To help familiarize you with this fine
neighborhood, please read our brief history about Lufkin,
TX. It’s interesting.
A Brief History of Lufkin, Texas
Lufkin is named after Railroad Engineer
E.P. Lufkin and Angelina County is named after an Indian
girl who became an enthusiastic convert of the Franciscan
missionaries. A bronze statue across from the Museum of
East Texas honors her.
If you've ever been behind an 18 wheeler on the Interstate
and have seen the word LUFKIN on the back of the trailer,
it is from our featured town. In a convoluted evolution,
the carriages that ran logs through the saw, became
carriages that extracted logs from the forest. During
WWII, the same company manufactured carriages to support
howitzers, then school buses and finally they made the
trailers that we see today.
Lufkin Industries also builds the
pumping units you see all around oil fields. The
Lufkin Industries historical relics room has one of these
pumping units that was struck by a Japanese torpedo off
the coast of California in 1942. It was damaged, but was
not destroyed. How's that for proof of durability?
W.C. Trout, one of Lufkin Industries pioneers, bought the
town it's first horse-drawn fire engine shortly after his
gasoline stove exploded and burned his house to cinders.
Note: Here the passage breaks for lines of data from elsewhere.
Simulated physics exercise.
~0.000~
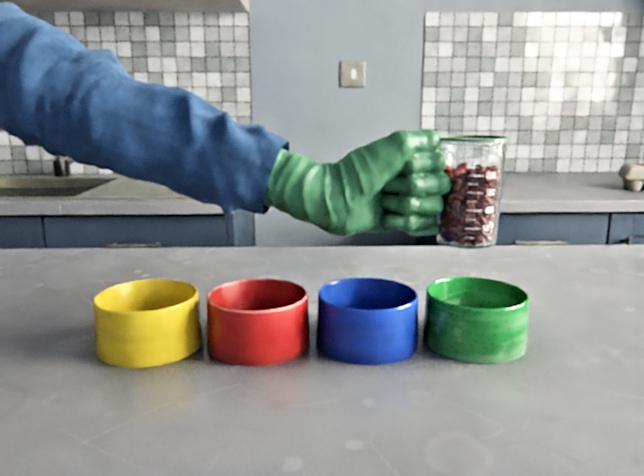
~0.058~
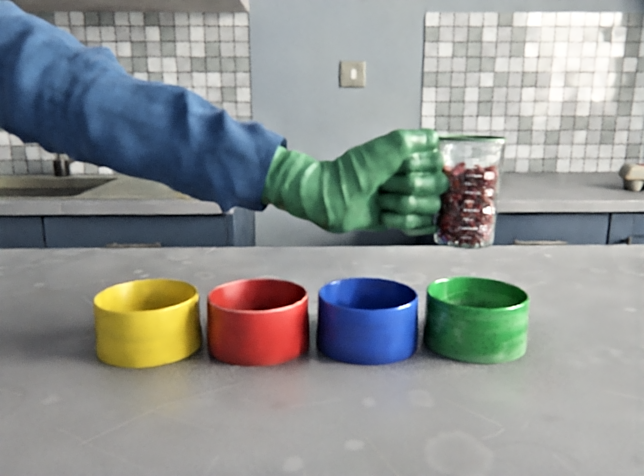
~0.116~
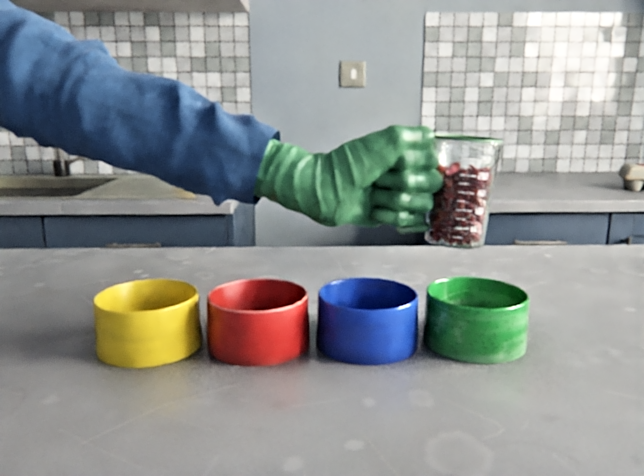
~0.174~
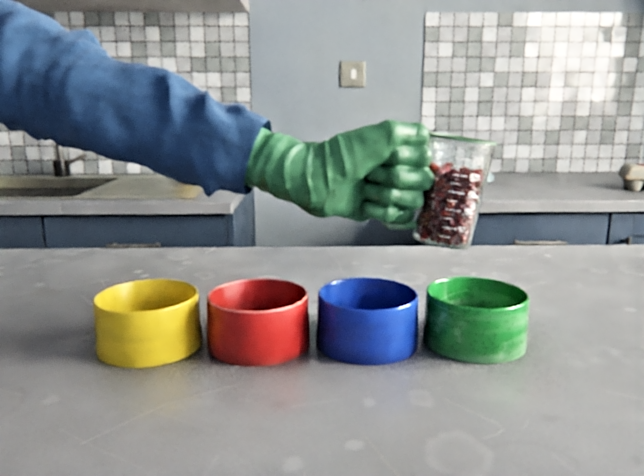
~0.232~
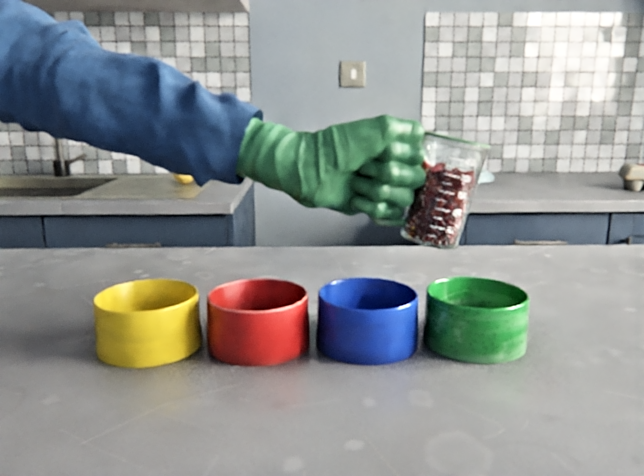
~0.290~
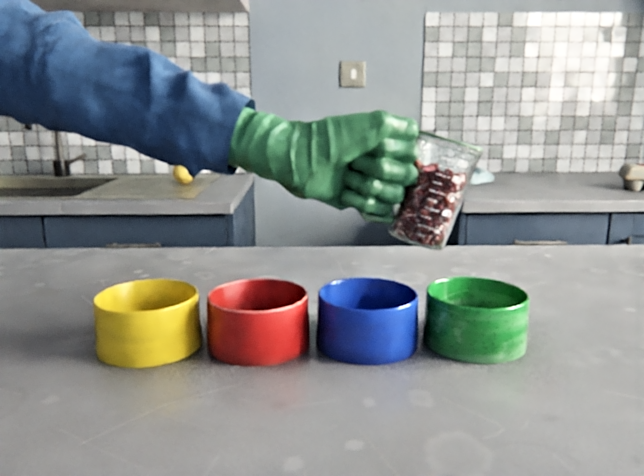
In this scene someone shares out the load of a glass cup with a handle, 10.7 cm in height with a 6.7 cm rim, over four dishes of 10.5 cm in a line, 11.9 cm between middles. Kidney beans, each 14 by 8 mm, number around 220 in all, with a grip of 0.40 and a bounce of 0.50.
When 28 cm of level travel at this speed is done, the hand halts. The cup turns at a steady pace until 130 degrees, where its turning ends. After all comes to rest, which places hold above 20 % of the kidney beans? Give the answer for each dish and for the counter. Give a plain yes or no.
Red - yes, blue - no, green - no, yellow - no, counter - no.
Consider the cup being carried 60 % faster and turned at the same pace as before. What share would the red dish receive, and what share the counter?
Shares - red 100, counter 0.
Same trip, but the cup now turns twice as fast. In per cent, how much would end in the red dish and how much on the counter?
Then red ends at 0 and the counter at 0.
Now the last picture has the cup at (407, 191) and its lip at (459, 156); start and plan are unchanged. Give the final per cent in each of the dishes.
Then red 100, blue 0, green 0, and yellow 0.
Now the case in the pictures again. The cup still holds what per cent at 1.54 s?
Somewhere near 95 per cent of the load.
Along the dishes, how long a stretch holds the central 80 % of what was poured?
I'd estimate close to 6 cm.
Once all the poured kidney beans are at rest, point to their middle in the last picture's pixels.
Est. centre at rest: (264, 327) px.
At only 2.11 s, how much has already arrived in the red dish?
Roughly 95 %.
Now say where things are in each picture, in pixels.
In the first frame, cup at (469, 191), tilt 0 degrees, lip at (505, 138), moved 0.0 cm; middle of the pieces at (473, 199); green dish at (477, 292); blue dish at (368, 293); red dish at (258, 294); yellow dish at (147, 295).
In the second frame, cup at (467, 191), tilt 1 degrees, lip at (503, 139), moved 0.2 cm; middle of the pieces at (471, 199).
In the third frame, cup at (460, 191), tilt 4 degrees, lip at (499, 141), moved 0.9 cm; middle of the pieces at (464, 200).
In the fourth frame, cup at (451, 191), tilt 8 degrees, lip at (493, 143), moved 1.9 cm; middle of the pieces at (454, 200).
In the fifth frame, cup at (442, 191), tilt 12 degrees, lip at (487, 146), moved 2.9 cm; middle of the pieces at (444, 200).
In the sixth frame, cup at (432, 191), tilt 16 degrees, lip at (480, 150), moved 3.8 cm; middle of the pieces at (434, 200); green dish at (477, 292); blue dish at (368, 293); red dish at (258, 294); yellow dish at (147, 295). Its pace works out near 70 degrees a second; the hand travels 17 cm a second.
Then, at 1.04 s, tilt 69 degrees; cup holds 100 %.
Then, at 1.54 s, tilt 105 degrees; cup holds 95 %.
After 2.11 s, tilt 130 degrees; cup holds 0 %, red 95 %.
At rest (2.6 s), red 95 %, blue 0 %, green 0 %, yellow 0 %, counter 0 %.
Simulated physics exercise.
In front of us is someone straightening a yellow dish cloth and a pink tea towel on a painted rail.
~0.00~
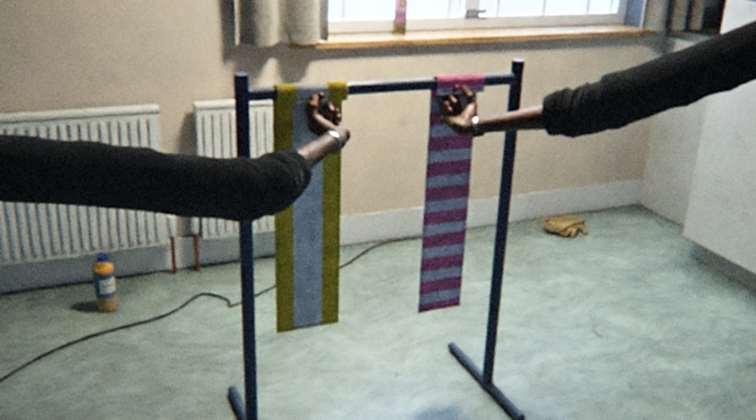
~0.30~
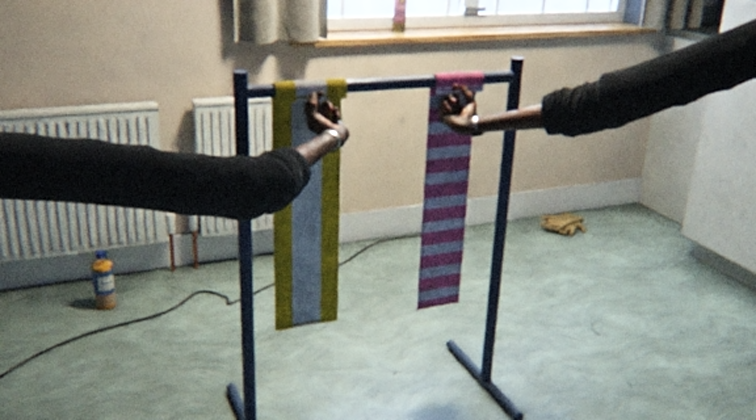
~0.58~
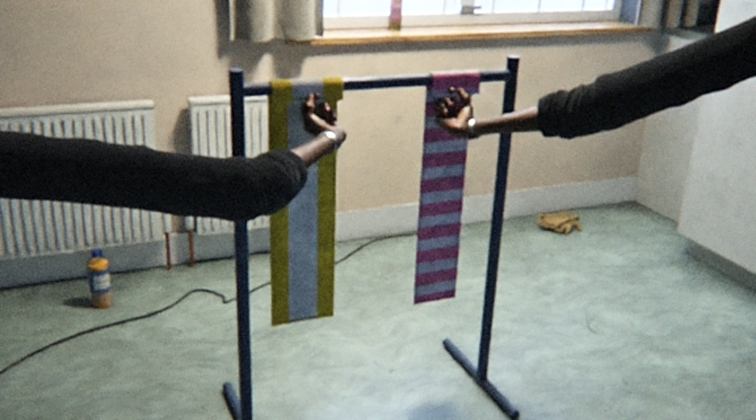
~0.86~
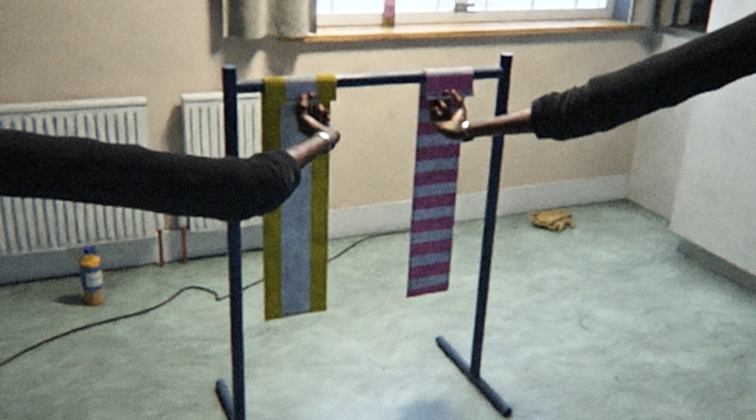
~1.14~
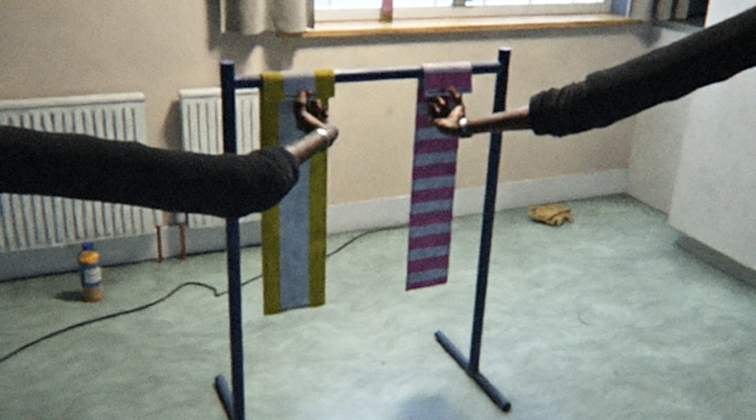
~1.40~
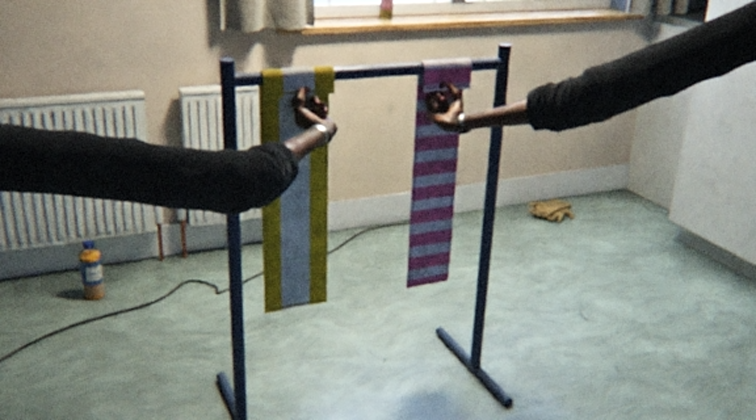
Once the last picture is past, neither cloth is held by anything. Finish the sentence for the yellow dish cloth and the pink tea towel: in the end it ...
Yellow dish cloth - ends up off. Pink tea towel - ends up off.
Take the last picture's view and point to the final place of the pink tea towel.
It ends up close to (420, 377) in the last picture.
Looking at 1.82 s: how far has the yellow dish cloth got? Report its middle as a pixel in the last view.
About (296, 306).
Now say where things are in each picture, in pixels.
The first picture shows dish cloth front hem (330, 96), back hem (324, 321); tea towel front hem (449, 89), back hem (429, 308).
The second picture shows dish cloth front hem (330, 94); tea towel front hem (448, 89).
The third picture shows dish cloth front hem (326, 96); tea towel front hem (445, 92).
The fourth picture shows dish cloth front hem (320, 97); tea towel front hem (439, 94).
The fifth picture shows dish cloth front hem (318, 94); tea towel front hem (437, 91).
The sixth picture shows dish cloth front hem (317, 90), back hem (312, 301), front far shorter than the back; tea towel front hem (435, 87), back hem (417, 283), front far shorter than the back.
After 1.82 s, dish cloth clear of the rail and dropping near (296, 306); tea towel clear of the rail and dropping near (425, 297).
After 2.08 s, dish cloth in a heap on the floor near (296, 401); tea towel in a heap on the floor near (420, 377).
In the end, dish cloth in a heap on the floor near (296, 403); tea towel in a heap on the floor near (420, 377). The yellow dish cloth slides off and the pink tea towel slips to the floor.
The Trout name is also seen at the Zoo. Walter Trout (one
of W.C. Trout's sons) named the zoo after his mother
Ellen. The zoo started in 1965 when a friend sent Walter
Trout a 500 lb. baby hippopotamus as a combination gag
gift/ zoo starter kit.
Lufkin's influence on the timber and oil industries in
Texas cannot be overstated. Lufkin along with nearby
Nacogdoches provide excellent bases for further
exploration of East Texas.
The above information on Lufkin Industries and the Trout
family was taken from Lufkin: From Sawdust to Oil by
Elaine Jackson, Gulf Publishing, 1982
In the early teens, Lukin's water source was a standpipe
in Cotton Square. The standpipe was drained in 1913 in the
hope of finding the body of one Frank Parsons who
disappeared after a violent explosion that destroyed a
good portion of the railroad station. The blast must've
been stronger than they thought. Frank's body turned up in
California three years later, with Frank in it.